It’s still a rocky road


A few weeks ago I wrote a commentary which was eventually published in my “Middle East Muddle” column on Anthropology News. This was entitled “Between the Rock of Ages and a Hard Sell.” This was a month before the debate held earlier this week. Below I provide the first two paragraphs of my commentary, but you can read the whole thing here. After reading it, you can return here and see my update after the first debate.

As the 2012 presidential election draws near, the debate thus far has been anything but civil. Attack ads from all sides have been fact-checked and found wanting. A recent Pew poll found that 17% of registered voters still think President Obama is a Muslim and only 49% said he was Christian. Only 60% of registered voters are aware that Republican challenger Mitt Romney is Mormon. Of those who know Romney is Muslim 19% admit they are uncomfortable with his affiliation. To the extent religion matters, and anyone who thinks religion does not matter in American politics needs to think again, both the current Vice-President Joe Biden and the Republican candidate Paul Ryan are Catholic.

For voters in the Bible Belt this puts the choice on November 6 between a rock and a hard place, making it a hard sell for those who sing “The Rock of Ages” in Sunday morning services. Growing up decades ago in a proudly “fundamentalist” Baptist church in northern Ohio, I was told that Mormons were a cult, the Catholic church was Satanic and Muslims were obviously bound for hell along with all the others who were not born-again Bible believers.
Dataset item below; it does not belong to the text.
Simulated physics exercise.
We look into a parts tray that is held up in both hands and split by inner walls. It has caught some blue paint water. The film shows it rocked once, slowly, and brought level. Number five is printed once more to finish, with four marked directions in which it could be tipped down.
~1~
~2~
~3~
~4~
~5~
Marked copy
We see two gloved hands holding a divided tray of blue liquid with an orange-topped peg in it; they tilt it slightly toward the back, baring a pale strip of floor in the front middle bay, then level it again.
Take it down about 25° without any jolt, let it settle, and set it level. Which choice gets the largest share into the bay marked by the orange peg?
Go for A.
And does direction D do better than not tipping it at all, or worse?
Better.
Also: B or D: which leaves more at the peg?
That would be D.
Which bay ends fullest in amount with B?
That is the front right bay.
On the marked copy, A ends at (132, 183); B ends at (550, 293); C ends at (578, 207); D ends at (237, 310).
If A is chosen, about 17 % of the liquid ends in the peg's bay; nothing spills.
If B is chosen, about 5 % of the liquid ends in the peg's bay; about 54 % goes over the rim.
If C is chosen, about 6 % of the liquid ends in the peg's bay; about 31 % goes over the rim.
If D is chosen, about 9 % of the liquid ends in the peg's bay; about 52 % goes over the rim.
Jimmy Carter and Bill Clinton were Baptist, but as astute politicians they did not promote the more extreme beliefs of their faith just as John F. Kennedy did not mandate Catholic doctrine. The last time around Obama was attacked for having belonged to a church of the Rev. Jeremiah Wright. Both Obama and Jon McCain submitted to a religious litmus test in a televised forum hosted by Rick Warren, senior pastor of the one of the largest Protestant churches in America. This time, however, religion is taking a back seat to the economy, but the religious faith of each candidate is still the elephant in the room.
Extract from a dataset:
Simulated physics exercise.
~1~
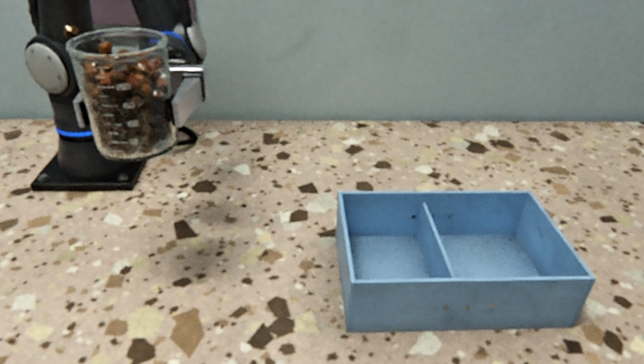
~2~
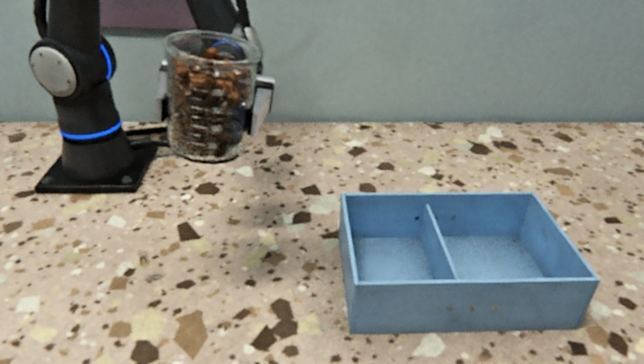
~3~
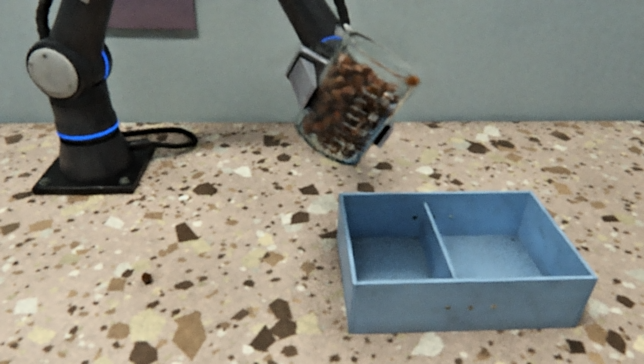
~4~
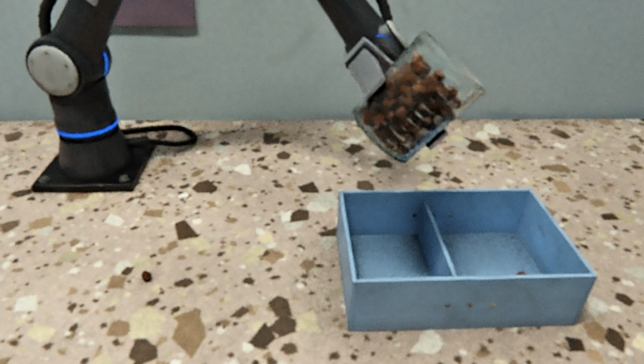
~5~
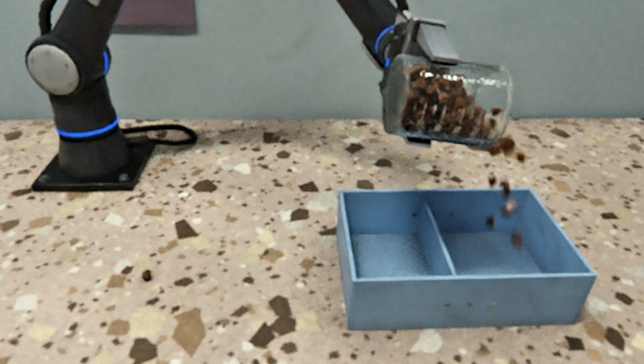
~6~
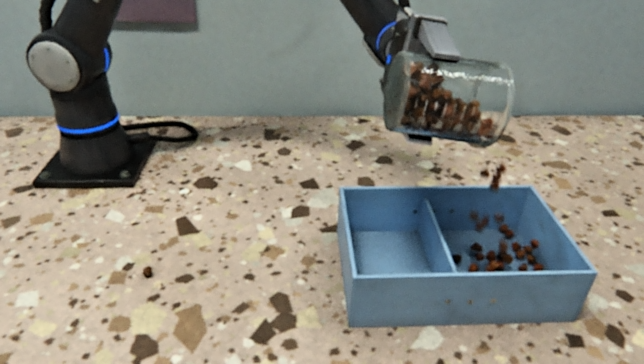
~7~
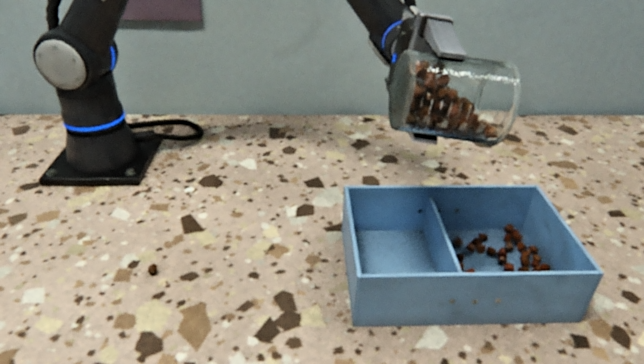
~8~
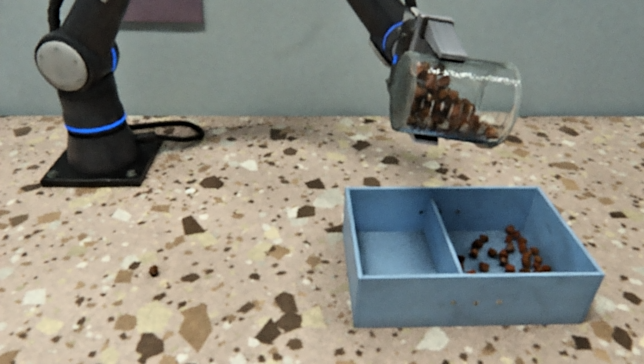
The clip opens with a black robot arm at the left holding a clear measuring cup full of small brown pellets above a speckled surface, with a blue divided box at the right. The arm carries the upright cup a little to the right, then swings it toward the box while tipping it forward. Once the cup lies nearly on its side above the box, pellets tumble from its mouth into the right compartment. The flow dwindles and stops. At the end the arm holds the tilted cup still, many pellets remain inside, a scattered cluster rests in the right compartment, and the left one looks empty.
The first daily tracking polls after the debate, which the pundits gave to Romney hands down, show that there has yet to be a big bounce on the ground; even Rasmussen (which usually leans Republican) has Obama ahead nationally by 2 points on Thursday and Friday. Beyond the polls and pundits, however, it is still a very rocky road for Romney, whose etch-a-sketch performance in the debate will be hard to stretch against all the things he has been saying previously. Today’s drop in the unemployment rate to 7.8%, the same as when Obama took office, will blow out the tires of a campaign bus already in the ditch. But to my mind, the biggest mistake Romney made was promising to end the career of Big Bird. I realize that 8-year olds cannot vote (and depending on their skin color may not find it easy to vote when they grow up in certain states), but they can grab onto their parent’s arms and beg them to save Big Bird and Sesame Street. If Romney loses by a nose, it will be a combination of his own Pinocchio moments and the beak of an unemployed Big Bird.